We have a two and a half hour drive through the small towns of the Catskills ahead of us and we put on Levon’s “Electric Dirt”. The music, a heady blend of rock, funk, soul and Appalachia, seems perfect for the region especially as we curve around the Pepacton Reservoir on Route 30. No cars, no structures for at least 20 miles. We arrive in Woodstock with the car covered in muddy slush, check in to our streamside hotel and wander around town. Funky shops trading on the hippie history abound as well as artist co-ops, the famous Center for Photography at Woodstock and the retail outlet for Bread Alone whose award winning cookbook I have used for over 15 years.

We head out for a meal at the vegetarian Garden Café on the Woodstock green. Our hearts had risen when we looked at the menu online a few days back but our expectations were lowered when we walked into the small restaurant with mis-matched and nearly broken tables and chairs. Oh for omens! I can happily report that the meal was one of the best veggie dinners I can recall. Subtle flavorings, interesting mixes. We leave at about 5:50 fully sated and gently floating on multiple Malbec’s.

The GPS borrowed from my brother guides us to Plochman lane and I must be four cars back from Van based on our eventual places in line. Arriving you feel as if you’re part of a ritual, one with specific rites and customs. The difference is – the people who run this ritual want to include you. When I answer the question “Your first time here?” at the gate with a simple, “Yes”, I’m greeted with a huge smile and the prophetic phrase, “You’re gonna love it.” My wife jumps out of the car to secure a marginally closer place in line just behind Van who is halfway up the stairs as I park the car.

When the door is open I ask the security guy to point me to the best place to stand closest to the stage. The first few rows are reserved for friends of Levon and his crew so we’re pointed to the balcony behind the band. We end up on the rail about 10 feet from Levon and directly above the horn section. Fantastic, we’ll spend the next five and a half hours here.

Little Sammy Davis & Fred Scribner open the show with a short set of acoustic harmonica blues. Fred scrambles to find harmonica’s in the correct key before each tune. Sammy eventually plays whatever Fred hands him and delivers a sweet soulful set.

The house is packed, I mean packed. When you hear the phrase “people hanging from the rafters” you get some idea of how crowded it was. We hear that they’ve sold more tickets to this show than any other Ramble based on Grace Potter fans calling them up and begging for more seats. You can feel something in the air, expectation? Certainly a sense that you were about to share in something special.

The Nocs simply walk to stage, as is the tradition for the Ramble. No big intros or buildup – just musicians there to do what they do best.

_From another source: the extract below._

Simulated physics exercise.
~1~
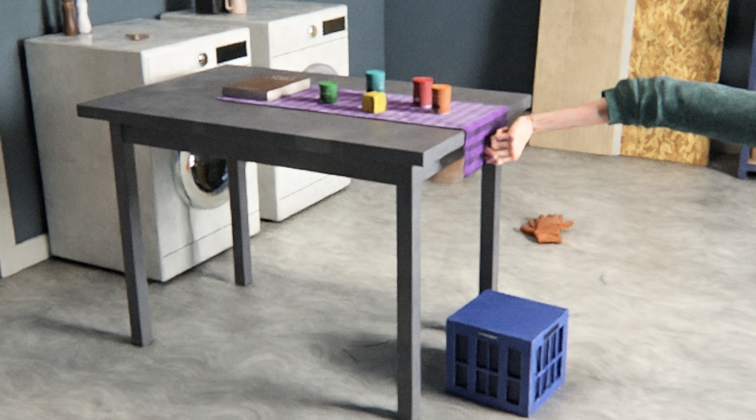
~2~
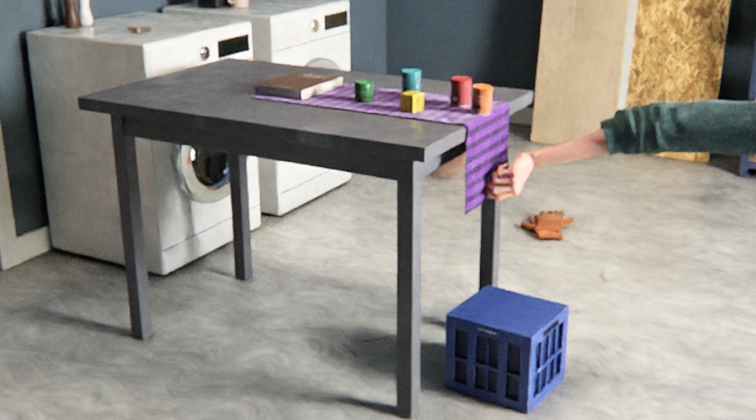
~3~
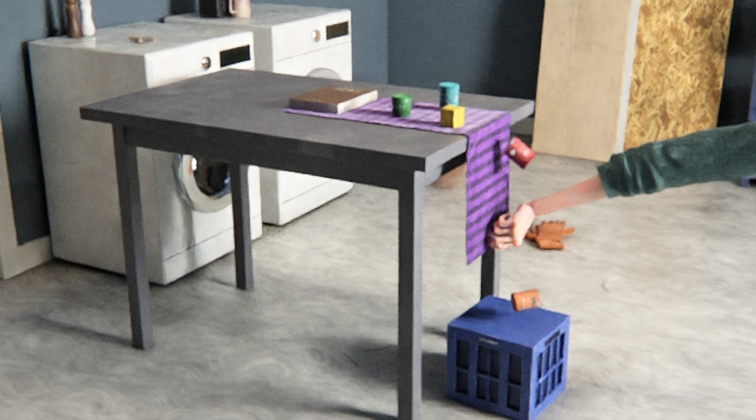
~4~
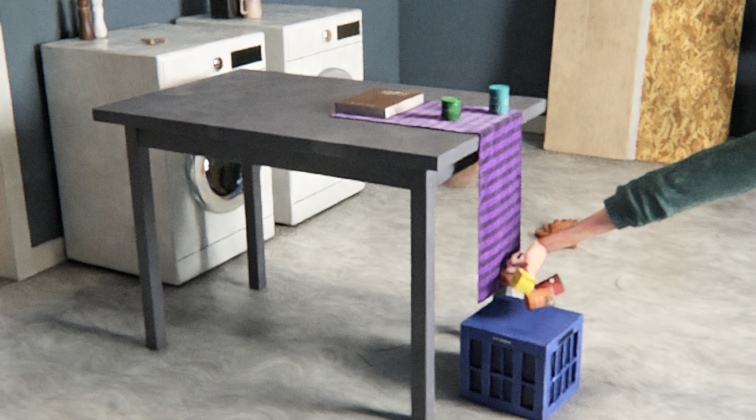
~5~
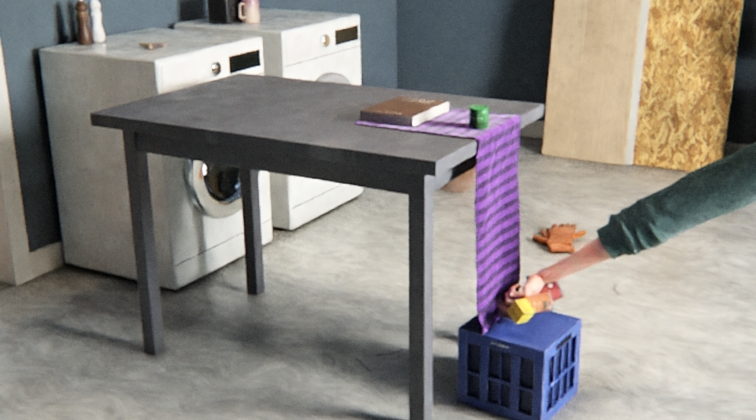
The clip opens on a dark table where a purple cloth carries a book, a green pot, a yellow cube and turquoise, red and orange cans, with a hand gripping the cloth's right end. The hand draws the end downward, and everything on the cloth slides right toward the edge. The orange can drops onto the blue crate below, with the red can tumbling after it. The yellow cube falls next, landing by the hand, and then the turquoise can leaves the table too. At the end the hem reaches the crate, four things are gone from the tabletop, and the book and green pot remain.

Matt’s face is three kinds of happy as he sits down at Levon’s kit and as the first strains of “Joey” come out we settle in for a fantastic 60 minute set of classic GPN. The sound in this building is pristine and the equipment is state of the art. The music seems to live in the room and the Nocs respond with one of the best “musical” sets I’ve seen from them. Grace’s vocal delivery is perfect, especially on “Long Low Road”. From my position I see head nodding approval on hundreds of faces and an explosion of appreciation at the end. A recognition (validated afterwards) that lots of people who’d only heard of GPN or seen them at a recent summertime festival knew that they were seeing “the real deal”. Scott can’t find his harmonica during “Goodbye Kiss” and has to improvise guitar parts over his normal harp solos (I think only a very few people in the crowd had any idea).

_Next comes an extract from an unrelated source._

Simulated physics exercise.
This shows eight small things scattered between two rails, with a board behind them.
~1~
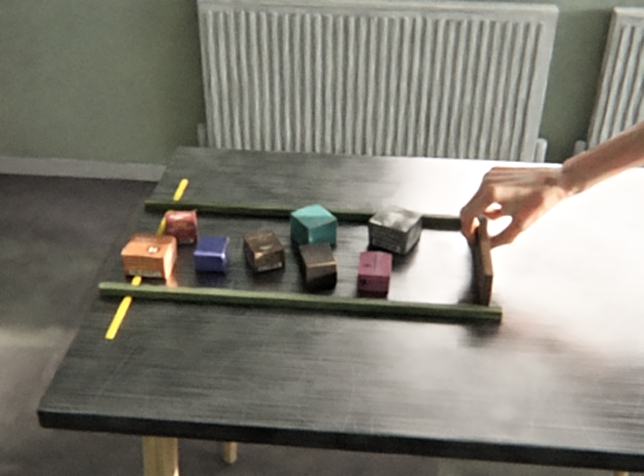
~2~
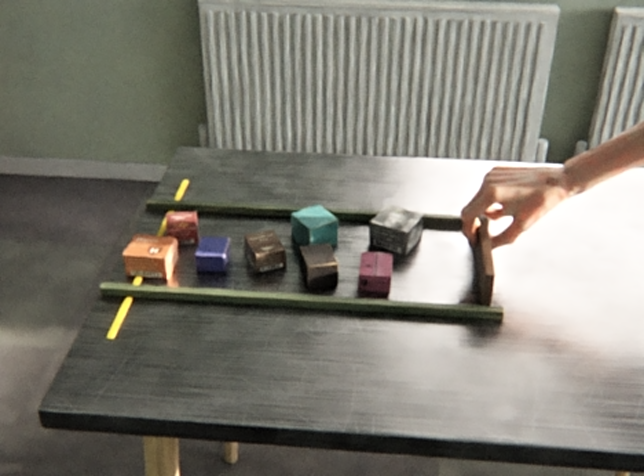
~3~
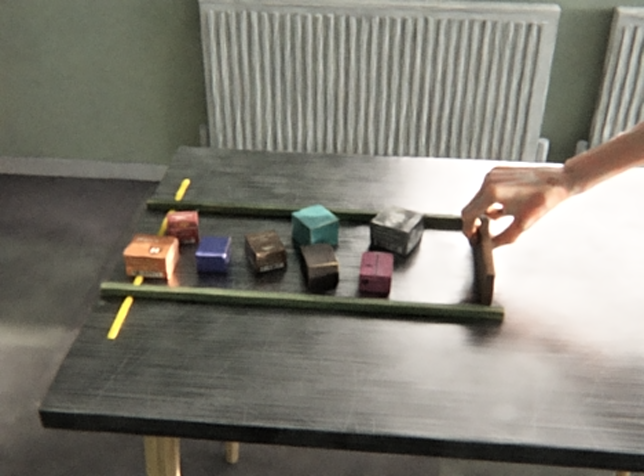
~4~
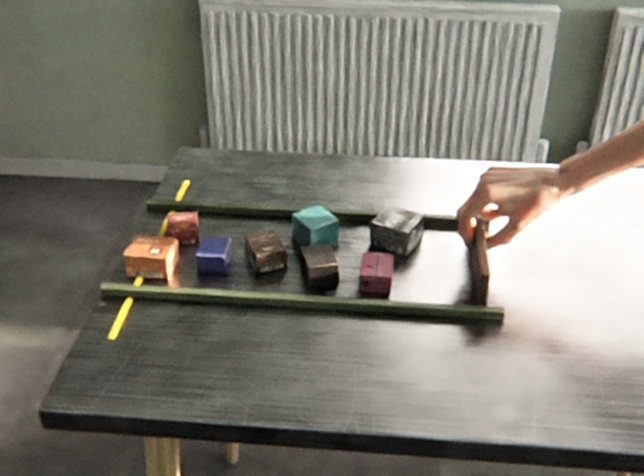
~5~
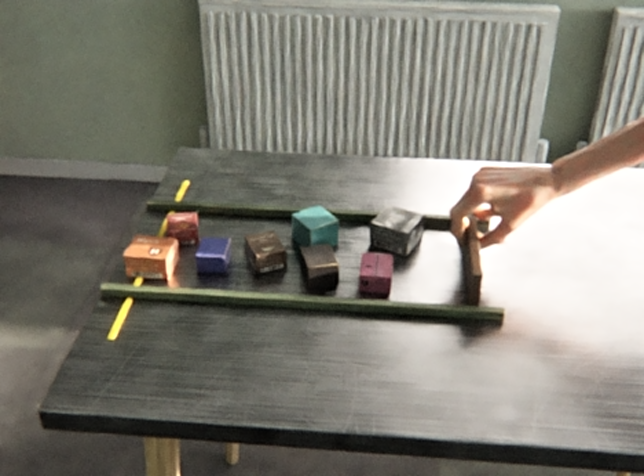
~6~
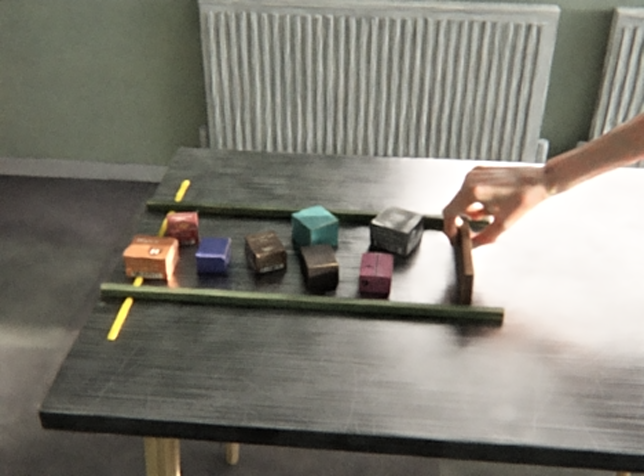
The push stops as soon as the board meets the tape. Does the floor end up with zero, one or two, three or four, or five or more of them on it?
The fallen count comes to five or more.
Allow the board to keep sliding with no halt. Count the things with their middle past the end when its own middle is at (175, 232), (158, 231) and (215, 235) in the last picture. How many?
5; 6; 3.
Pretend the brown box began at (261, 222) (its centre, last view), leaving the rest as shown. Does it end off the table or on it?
Placed like that, the brown box cannot stay.
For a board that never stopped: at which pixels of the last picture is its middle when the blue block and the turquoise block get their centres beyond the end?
The middle is at (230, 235) when it's the blue block, and at (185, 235) when it's the turquoise block.
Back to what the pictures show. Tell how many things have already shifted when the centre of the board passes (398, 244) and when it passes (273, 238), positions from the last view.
The first count is 1, and then it's 8.
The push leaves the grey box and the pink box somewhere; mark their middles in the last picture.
Roughly (141, 220), and the other roughly (129, 261).
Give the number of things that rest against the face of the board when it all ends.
That comes to 2.
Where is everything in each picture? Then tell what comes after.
Orange box (150, 256); red box (181, 228); blue block (212, 254); board (481, 248); tape (152, 248), in the first picture.
Red box (182, 228); turquoise block (315, 228), in the second picture.
Blue block (214, 254); grey box (397, 229), in the third picture.
Orange box (152, 257); pink box (377, 272), in the fourth picture.
Red box (182, 229); brown box (266, 252), in the fifth picture.
Orange box (152, 257); red box (182, 229); blue block (214, 255); board (463, 248); tape (154, 249), in the sixth picture.
Early on, none off yet; orange box at rest near (152, 257); red box at rest near (182, 229); blue block at rest near (214, 255).
A while later, none off yet; orange box leaning well over near (95, 267); red box travelled about its own width near (161, 224); blue block travelled well along near (138, 251).
Finally, the number that fall off is five or more; lost, black block, turquoise block, brown box, blue block, red box and orange box.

The acapella opener to “NBTW” was, as reported elsewhere, a stunner. Grace responded to the quiet in the room by bringing the vocal down even more to a soft low whisper at points. When the band breaks into “Feel Like Making Love” for the encore a look of recognition glides across faces in the crowd and an impromptu sing along to the chorus takes off along with the addition of hundreds of voices to the simple harmonies. Benny stands stage front and lays down a solo that he was born to do – on his birthday even. A perfect end to a stellar set.

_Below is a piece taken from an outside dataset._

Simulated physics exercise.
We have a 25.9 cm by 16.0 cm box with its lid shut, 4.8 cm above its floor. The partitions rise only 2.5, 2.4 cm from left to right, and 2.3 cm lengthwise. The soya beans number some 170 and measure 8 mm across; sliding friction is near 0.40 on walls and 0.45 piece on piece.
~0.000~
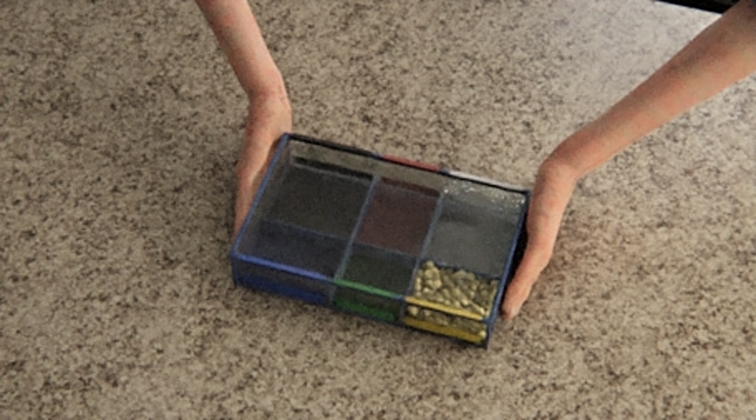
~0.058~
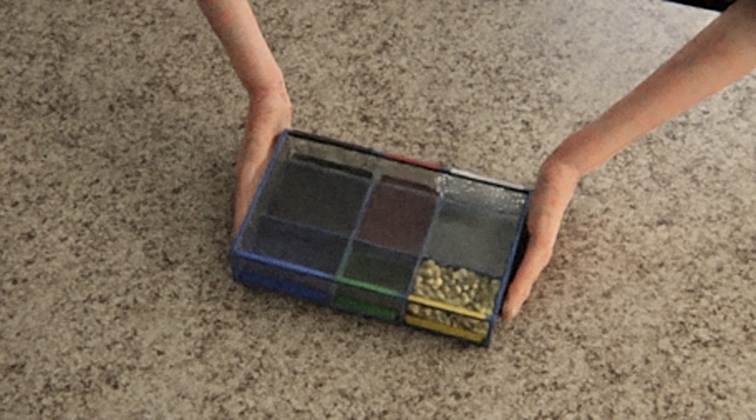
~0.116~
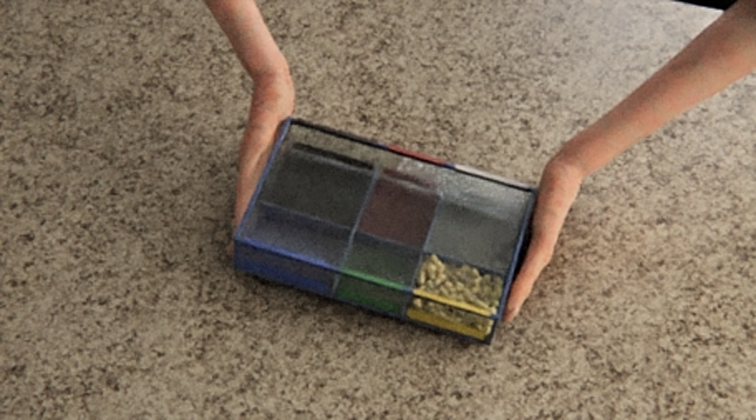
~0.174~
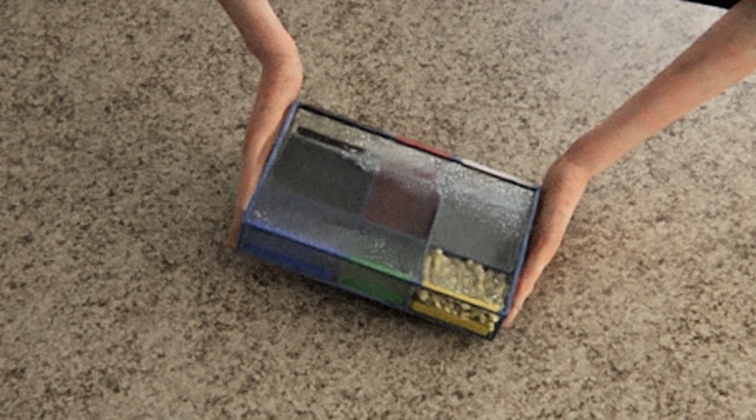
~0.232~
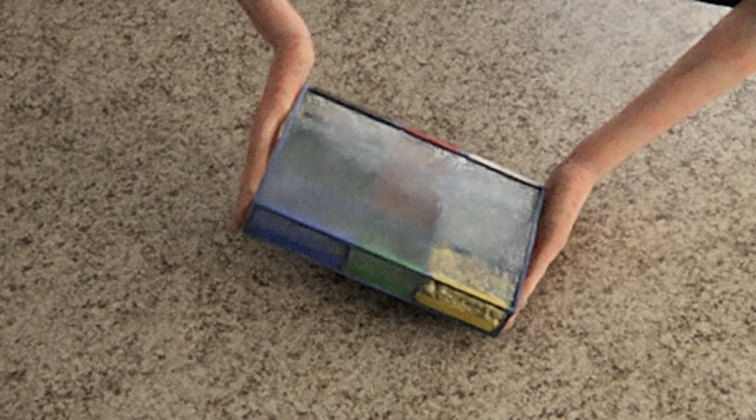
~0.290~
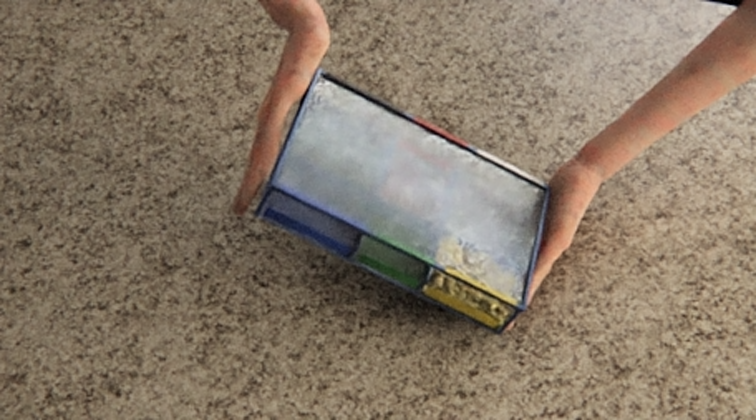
A speckled beige-brown stone surface is seen from above at an angle by a still camera. Two hands reaching in from the top hold the ends of a clear-lidded, six-compartment box, with blue, green and yellow along the near side, red at far centre, and pale beans in the yellow corner at near right. The hands tilt the box slowly, then faster, raising its left end as pale glare spreads across the lid and the beans stay in the yellow section.
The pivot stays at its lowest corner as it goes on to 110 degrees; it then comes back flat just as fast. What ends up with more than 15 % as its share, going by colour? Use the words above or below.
Red compartment: Below; blue compartment: Below; green compartment: Below; yellow compartment: Above; white compartment: Above; black compartment: Below.
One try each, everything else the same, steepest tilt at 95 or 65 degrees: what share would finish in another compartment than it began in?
35 % and 10 %.
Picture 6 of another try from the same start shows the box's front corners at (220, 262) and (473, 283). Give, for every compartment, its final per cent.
By the end red holds 0%, blue holds 80%, green holds 5%, yellow holds 10%, white holds 0% and black holds 5%.
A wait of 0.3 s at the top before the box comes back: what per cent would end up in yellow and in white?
Result - yellow: 60 %; white: 40 %.
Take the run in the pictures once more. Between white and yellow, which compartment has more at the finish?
Yellow comes out ahead.
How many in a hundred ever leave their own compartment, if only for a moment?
40 per cent or so.
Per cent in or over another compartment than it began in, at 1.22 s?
About 30 percent.
Then, at 1.22 s, tilt 109 degrees; yellow 70 %, white 30 %.
After 1.84 s, tilt 47 degrees; yellow 60 %, white 40 %.
Then, at 2.50 s, tilt 0 degrees; yellow 60 %, white 40 %.
At rest (3.0 s), red 0 %, blue 0 %, green 0 %, yellow 60 %, white 40 %, black 0 %.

The crowd quickly abandons their seats to check to make sure that their cars in the parking lot remain safe before settling back in for the headliner.

Levon and the band stroll in from the sides and take their places behind their respective instruments. Levon’s simple smile lights up the room – completely. If you know this man, his history, his music at all – just watching him sit down at his drum set and flash that grin brings enough emotional heat to make you forget about the logistics of being here, the close to zero weather, everything. They kick into “Shape I’m In” as an opener and I’m gone into the zone. I think of all those legendary rock bands who you would have loved to see in their prime. The Stones, The Beatles, Zeppelin, Dylan, but here we have something else. A guy whose music helped define Americana. Who wrote and vocalized tunes that are still part of the soundtrack of my life and here I am, in his house for god sakes. It’s like a personal invitation to validate the love, effort and money I’ve spent on music for over 30 years and I take it and absorb it. Could you imagine Mick Jagger or Paul McCartney asking you over to their house to hear some music? No? Me neither. Yet here we are in a musical mecca in the hills of Woodstock and I feel like Levon’s doing this for me.

The setlist and delivery is unbelievable. Levon manages vocals on “Tennessee Jed”. We get “Long Black Veil”, “Attics of My Life” and a host of other tunes as the music and vocals mesh as they can only with a band who “feels” it they way everyone on stage does. The horn section is, well, the horn section is off the charts good. At one point they look at us basically hanging over their heads and say “are you getting enough tuba?”

The band has twenty one songs on the setlist and each one adds new layers and highlights. The night closes by knocking it out of the musical park not once but three times. The sad wail of “Makes No Difference” which ends with

Well I love you so much. That’s all I can do.
Just to keep myself from tellin’ you
That I’ve never felt so alone before.

Puts me over the emotional edge for the evening (and right now recalling it). Finally we get “Chest Fever” to blow it out and the Nocs onstage during “The Weight”. Grace takes the first lyric with Matt beside her on stage. I’m fairly convinced that he’s floating about three inches above the carpet – as we all are. Floating.